Once Sprint is given the bill, it determines users' monthly recurring charges, what they paid for the shared pool of data used by their phones and tablets plus the line charges for each phone they had and halved the total. But that was where the deal got complicated. Users needed to first bear in mind that those per-line charges typically included a hidden fee to help cover the cost of the discounted phone one was likely using.
While AT&T and Verizon each started at $40 per month, Sprint would readily reduce it to $20. However that was not the deal it seemed. The reason was that to get Sprint's offer, one needed to buy a new phone using one of the company's installment plans. With those plans, Sprint typically only charged $15 per month if one had a family plan with 10GB of data or more included. Users would actually be a bit worse off taking this deal than just pretending it did not exist. Also it they had an installment plan with Verizon or AT&T (Edge or Next), those fees would not be halved, users would need to ''close out'' that portion of their deal.

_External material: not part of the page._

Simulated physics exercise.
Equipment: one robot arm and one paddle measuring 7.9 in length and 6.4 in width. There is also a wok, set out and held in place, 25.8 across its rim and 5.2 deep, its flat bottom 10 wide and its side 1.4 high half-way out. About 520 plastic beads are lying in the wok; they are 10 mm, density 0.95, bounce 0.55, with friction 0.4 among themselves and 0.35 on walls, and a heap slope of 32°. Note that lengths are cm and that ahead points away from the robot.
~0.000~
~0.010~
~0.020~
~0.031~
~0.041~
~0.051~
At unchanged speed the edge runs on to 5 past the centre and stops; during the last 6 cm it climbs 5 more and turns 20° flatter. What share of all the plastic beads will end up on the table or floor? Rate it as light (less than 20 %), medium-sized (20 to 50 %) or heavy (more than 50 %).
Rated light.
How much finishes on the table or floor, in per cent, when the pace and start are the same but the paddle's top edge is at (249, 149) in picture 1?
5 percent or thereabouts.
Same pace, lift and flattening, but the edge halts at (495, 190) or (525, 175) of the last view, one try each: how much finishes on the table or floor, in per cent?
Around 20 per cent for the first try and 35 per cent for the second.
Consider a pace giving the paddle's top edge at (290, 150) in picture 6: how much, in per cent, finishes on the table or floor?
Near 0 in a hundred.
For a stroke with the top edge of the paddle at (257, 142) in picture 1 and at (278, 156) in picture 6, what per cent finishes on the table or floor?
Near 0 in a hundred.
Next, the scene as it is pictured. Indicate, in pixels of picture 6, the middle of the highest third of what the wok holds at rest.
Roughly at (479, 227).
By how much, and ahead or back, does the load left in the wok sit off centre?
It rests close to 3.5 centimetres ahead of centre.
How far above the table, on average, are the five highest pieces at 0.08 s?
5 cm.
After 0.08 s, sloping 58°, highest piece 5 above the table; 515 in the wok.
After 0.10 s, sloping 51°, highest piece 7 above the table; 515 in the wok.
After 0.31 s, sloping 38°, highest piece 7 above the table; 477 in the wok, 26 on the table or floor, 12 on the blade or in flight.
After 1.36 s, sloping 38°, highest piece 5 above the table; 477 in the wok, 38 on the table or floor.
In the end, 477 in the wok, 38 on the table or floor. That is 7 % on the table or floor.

While, T-Mobile would likely fall short of Sprint subscriber count in 2014, the goal set by CEO John Legere, if the overall dynamics don't change the telco, would likely overtake Sprint soon, The Motley Fool reported.

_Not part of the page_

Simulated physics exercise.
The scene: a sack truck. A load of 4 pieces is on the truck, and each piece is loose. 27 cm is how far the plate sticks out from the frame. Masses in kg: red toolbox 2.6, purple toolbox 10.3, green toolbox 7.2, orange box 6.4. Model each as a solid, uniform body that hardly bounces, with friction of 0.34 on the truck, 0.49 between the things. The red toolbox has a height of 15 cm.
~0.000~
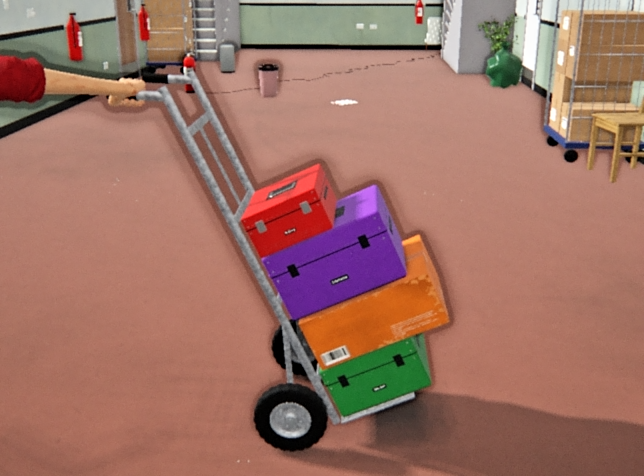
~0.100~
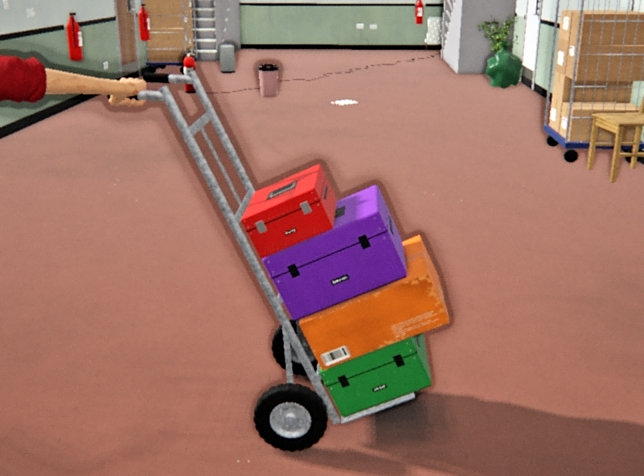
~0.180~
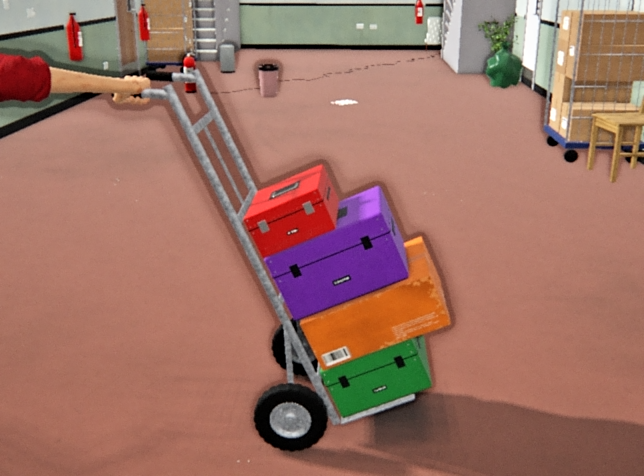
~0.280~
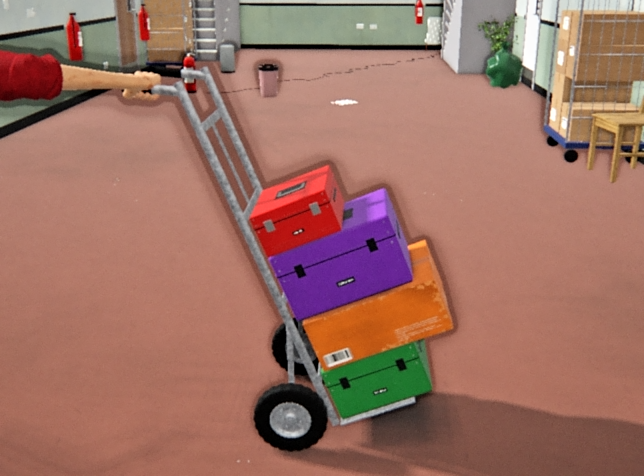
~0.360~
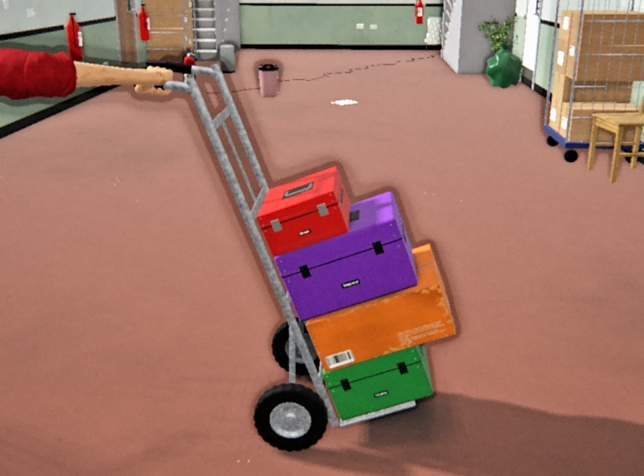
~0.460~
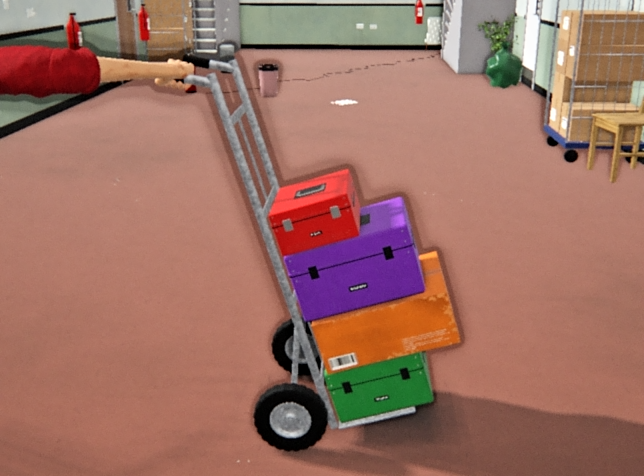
We see a hand gripping a tilted sack truck stacked with a green toolbox, an orange box, a purple toolbox and a red toolbox; the arm pushes the handle rightward, gradually bringing the truck and its load closer to upright.
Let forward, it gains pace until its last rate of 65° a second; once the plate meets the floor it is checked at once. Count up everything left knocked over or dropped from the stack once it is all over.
Nothing tips or drops.
After 0.76 s, 2° short of upright.
After 0.96 s, truck upright; red toolbox 4° off its base near (389, 224); purple toolbox 4° off its base near (405, 280); orange box 4° off its base.
After 1.36 s, truck upright; red toolbox moved 3 cm near (382, 225); purple toolbox moved 2 cm near (400, 280).
In the end (1.8 s), all 4 under 10 cm from the start. In the last view, red toolbox near (373, 226), purple toolbox near (394, 281).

According to research firm Strategy Analytics, Sprint currently counts 54.7 million subscribers while T-Mobile has 52.9 million-strong subscriber base. However, the third calendar quarter saw T-Mobile add 2.3 million subscribers, as against Sprint's addition of a meagre 48,000 subscribers, mostly as a result of wholesale and affiliate subscribers.
Meanwhile, according to commentators, Sprint chief Marcelo Claure seemed determined to follow in Legere's strategy of aggressively attacking rivals with large, splashy promotions. However, the company's latest offering, touted as a deal, does not quite bear that out going by the numbers.